Cubs Odds and Ends: Third base market, Elusive Free Agents, David Ross


by - Columnist -
Mark Rebilas - USA Today Sports
Mark Rebilas - USA Today Sports

As the winter grinds on, there seems to be never-ending twists and turns affecting the third base market and Kris Bryant’s fate.

Just last week, the Braves were reportedly interested in orchestrating a trade with the Rockies for Nolan Arenado. Still, as of yesterday, the Braves were “unlikely to aggressively pursue” Arenado, according to MLB Network’s Jon Morosi. Atlanta seems to be the most likely landing spot for Bryant, should Theo Epstein finagle a trade, but now, according to Morosi, if Josh Donaldson signs elsewhere, the Braves may once again pursue a deal for Arenado.

Further muddying the waters is the lack of a decision on Bryant’s grievance. There’s a ton of difference between a team having control for two years as opposed to one, and Theo is unlikely to find a buyer until this thing gets settled.

Interesting, although it would be nearly impossible to prove, I’ve had readers ask whether Scott Boras may have colluded with arbitrator Mark Irvings, to have the decision delayed. Boras seems to know everybody in baseball, so I suppose that theory is plausible, but it’s highly unlikely. I’m quite sure Boras is overly happy with the delay, especially if Bryant wishes to remain in Chicago. Although certainly an inconvenience to Theo Epstein, the delay on Bryant’s decision, coupled with Josh Donaldson’s hesitancy to sign, is only delaying what I believe to be the inevitable.

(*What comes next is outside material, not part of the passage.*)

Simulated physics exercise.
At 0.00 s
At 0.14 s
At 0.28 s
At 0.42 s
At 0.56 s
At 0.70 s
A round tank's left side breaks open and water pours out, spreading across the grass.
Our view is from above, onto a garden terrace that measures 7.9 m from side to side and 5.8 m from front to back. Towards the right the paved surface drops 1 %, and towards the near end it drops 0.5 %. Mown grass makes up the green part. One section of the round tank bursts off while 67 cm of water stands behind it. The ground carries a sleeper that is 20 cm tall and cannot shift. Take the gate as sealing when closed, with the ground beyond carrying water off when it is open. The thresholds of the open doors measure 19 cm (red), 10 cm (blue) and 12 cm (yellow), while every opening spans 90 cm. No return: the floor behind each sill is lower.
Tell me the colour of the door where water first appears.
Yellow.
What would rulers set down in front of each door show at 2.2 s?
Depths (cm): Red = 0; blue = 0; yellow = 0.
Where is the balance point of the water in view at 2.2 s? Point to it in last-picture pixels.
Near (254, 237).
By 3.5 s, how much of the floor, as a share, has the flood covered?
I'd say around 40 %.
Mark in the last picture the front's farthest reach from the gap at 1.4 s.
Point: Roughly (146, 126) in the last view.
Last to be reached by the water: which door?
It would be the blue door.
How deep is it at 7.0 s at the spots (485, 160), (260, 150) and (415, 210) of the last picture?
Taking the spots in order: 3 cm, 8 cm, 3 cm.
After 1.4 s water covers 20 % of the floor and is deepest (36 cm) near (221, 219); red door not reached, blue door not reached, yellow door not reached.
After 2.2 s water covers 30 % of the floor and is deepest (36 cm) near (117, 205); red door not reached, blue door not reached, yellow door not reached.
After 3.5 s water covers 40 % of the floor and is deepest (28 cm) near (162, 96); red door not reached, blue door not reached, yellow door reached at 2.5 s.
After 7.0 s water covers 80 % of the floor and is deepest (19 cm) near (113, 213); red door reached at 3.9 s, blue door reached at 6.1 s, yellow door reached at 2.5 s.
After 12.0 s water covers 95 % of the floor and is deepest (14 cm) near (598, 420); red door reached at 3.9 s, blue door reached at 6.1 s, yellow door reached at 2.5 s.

I remain steadfast in my opinion that the Cubs can compete with their current roster, and I still think that they can do so, even if KB is dealt with. Adding some middle to upper-tier free agents (especially relievers) could bolster the team’s chances, but as Tom Ricketts points out, the money that he’s spent on high-dollar free agents hasn’t exactly panned out.

As I wrote in Friday’s column, there’s plenty of talent out there via the trade sector, but Epstein is going to have deal smartly if he’s going to plug the holes in the Cubs’ roster.

Those elusive free agents

It was never any secret that the Cubs wouldn’t be big players in the free-agent sweepstakes this winter, but 33 of the top-50 free agents have already signed, with six going to divisional opponents. Thus far, Milwaukee has been the big player in the NL Central (three), with Cincinnati, claiming another pair of them and the Cards snatching up one.

Theo still has time to iron out some trades, and despite the lack of free agents, I still believe they’ll compete at a better level than they did last year.

Ross, complacency and accountability

Although David Ross has been nothing but complimentary of Joe Maddon, subtleties in his comments indicate that the 2020 Cubs will be operating on a completely different platform than the 2018-2019 Cubs.

Ross has already stated that there won’t be as much fun and games when Spring training rolls around, and he’s seemingly committed to holding players accountable. How Ross will define accountability, and what he intends to do as far as punishing “violators” remains to be seen, but if it means benching an underperforming player – no matter who that player maybe – I’m all for it.

“If you're not practicing, somebody else is, somewhere, and he'll be ready to take your job.” -Brooks Robinson

Robinson’s words should be something that David Ross reflects on daily as he takes control of this team and attempts to resurrect it. Complacency has become commonplace with this group, and the sad truth is that it’s been that way since the Cubs won the World Series.

In 2016, the Cubs went 103-58-1 for a winning percentage of .640. That number declined .563 in 2017 (92 wins), then after a short spike in 2018 (.583 winning percentage), plummeted to just .519 in 2019. Yes, players come and go each year, affecting the number of wins and losses, but Theo has – until perhaps now – elected to keep the core intact. The truth is, it’s time for a change.

Nobody wants to see stars being benched, but the Cubs cannot sustain a winning season if players are underperforming. The team needs to be rejuvenated, and they need to find that hunger again, which is precisely why Epstein needs to re-sign Nicholas Castellanos and promote Nico Hoerner. Both of those guys bring a winning attitude and a desire not only to play, but to be competitive.

Too many players seemed to be phoning in their performances over the last couple of years, and unfortunately, Joe Maddon never put an end to it. Ironically, Maddon always seemed to focus more on his friendships with the players than actually managing them, while David Ross has had to endure countless questions about managing his friends.

Sit back and watch; David Ross is going to be just fine.